Sequences

R offers the possibility to easily create finite arithmetic sequences, i.e. sets of numbers in ascending or descending order, distanced by a stable increment. In R, sequences are essentially numeric vectors. An example of a sequence is [13,10,7,4]. An even more straightforward example is [1,2,3,4,5].

General arithmetic sequences #

The main way to create arithmetic sequence vectors in R is the seq function. To create the first example:

seq(from=13,to=4,by=-3)

## [1] 13 10  7  4

It’s equally simple to create the second example:

seq(from=1,to=5,by=1)

## [1] 1 2 3 4 5

When the increment is 1… #

It’s even simpler to produce sequences where the increment is 1 (by=1) without using seq at all, by just separating the start and end point with : (colon):

1:5

## [1] 1 2 3 4 5

…and the start point is 1 #

Lastly, there are convenient functions to produce sequences that increment by 1 and start from 1.

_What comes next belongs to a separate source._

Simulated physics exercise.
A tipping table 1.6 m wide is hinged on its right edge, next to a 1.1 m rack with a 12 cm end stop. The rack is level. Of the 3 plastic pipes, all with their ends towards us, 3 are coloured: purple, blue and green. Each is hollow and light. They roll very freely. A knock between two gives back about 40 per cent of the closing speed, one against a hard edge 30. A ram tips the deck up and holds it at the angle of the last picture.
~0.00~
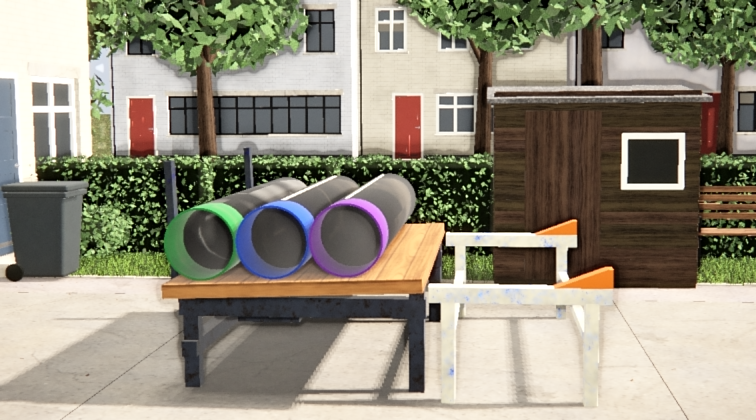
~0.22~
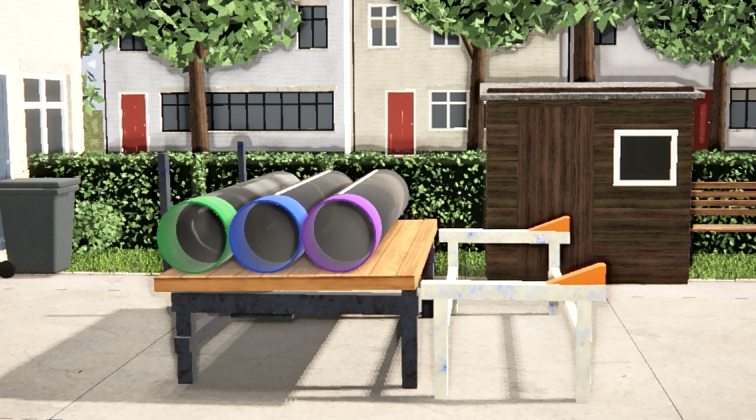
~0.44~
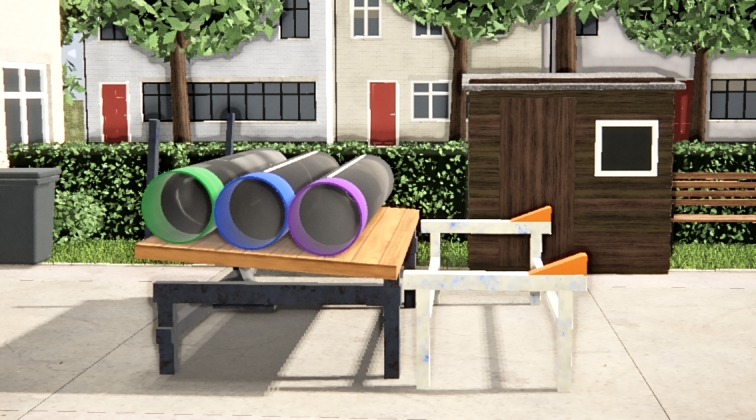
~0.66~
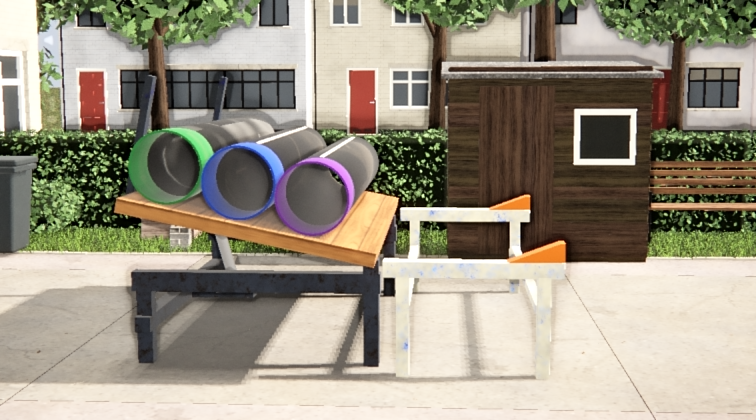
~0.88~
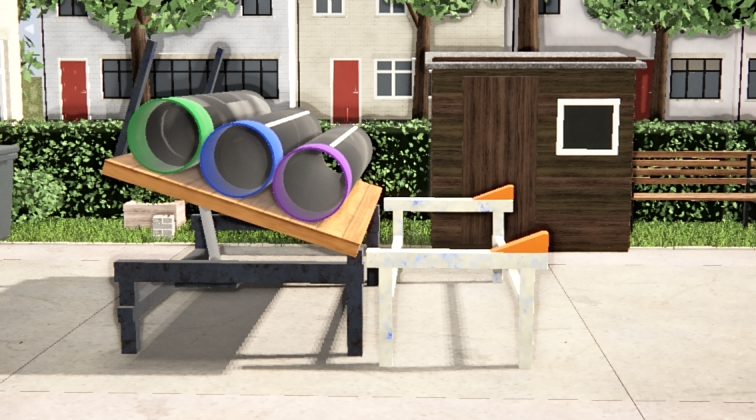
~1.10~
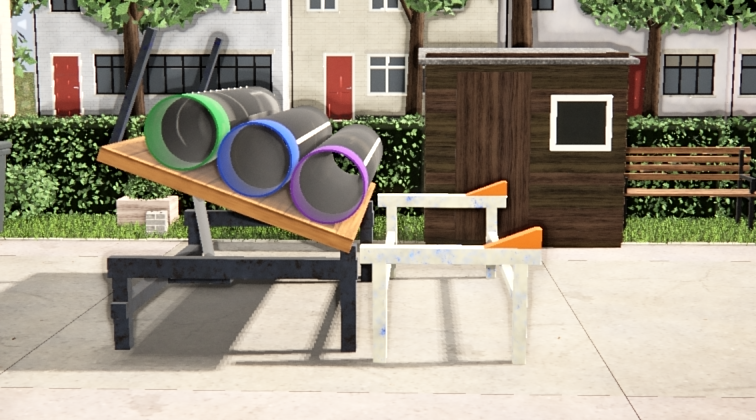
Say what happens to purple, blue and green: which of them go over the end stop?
Purple clears the end stop, blue goes over the stop, green does not get over.
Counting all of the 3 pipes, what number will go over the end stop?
The count is 2.
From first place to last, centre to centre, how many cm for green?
Moved: Green 190.
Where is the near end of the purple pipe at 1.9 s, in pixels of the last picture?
Near (493, 206).
Then, 1.5 s in, purple is on the rack, 85 cm from the rack's far end, rolling right; blue is on the deck, 25 cm from the hinge, rolling right; green is on the deck, 75 cm from the hinge, rolling right; 0 of 3 over the stop.
Then, 1.9 s in, purple is on the rack, 30 cm from the rack's far end, rolling right; blue is on the rack, 75 cm from the rack's far end, rolling right; green is on the deck, 15 cm from the hinge, rolling right; 0 of 3 over the stop.
Then, 2.4 s in, purple is beyond the stop and falling; blue is on the rack, 20 cm from the rack's far end, rolling right; green is on the rack, 65 cm from the rack's far end, rolling right; 1 of 3 over the stop.
Then, 2.9 s in, purple is beyond the stop, on the ground; blue is over the stop and falling; green is on the rack, 35 cm from the rack's far end, rolling right; 2 of 3 over the stop.
In the end (7.5 s), purple is beyond the stop, on the ground; blue is over the stop, on the ground; green is on the rack, 65 cm from the rack's far end; 2 of 3 over the stop.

• When the length is known as a number, the seq_len function:

seq_len(length.out=5)

## [1] 1 2 3 4 5

• When the length must be the same as another vector’s, the seq_along function:

# Suppose we have a vector L of 5 elements
L <- c("A","B","C","D","E")
seq_along(along.with=L)

## [1] 1 2 3 4 5

What about geometric sequences? #

If we need a geometric sequence, such as [2, 4, 8, 16, 32], R does not have an out-of-the-box solution for us. Fear not though - it’s very easy to make such a sequence from an arithmetic one. All we need is a bit of math. After all, it’s true that:

[2, 4, 8, 16, 32] = [2¹, 2², 2³, 2⁴, 2⁵] = 2^{[1, 2, 3, 4, 5]}

To reproduce this with R:

2^(1:5)

## [1]  2  4  8 16 32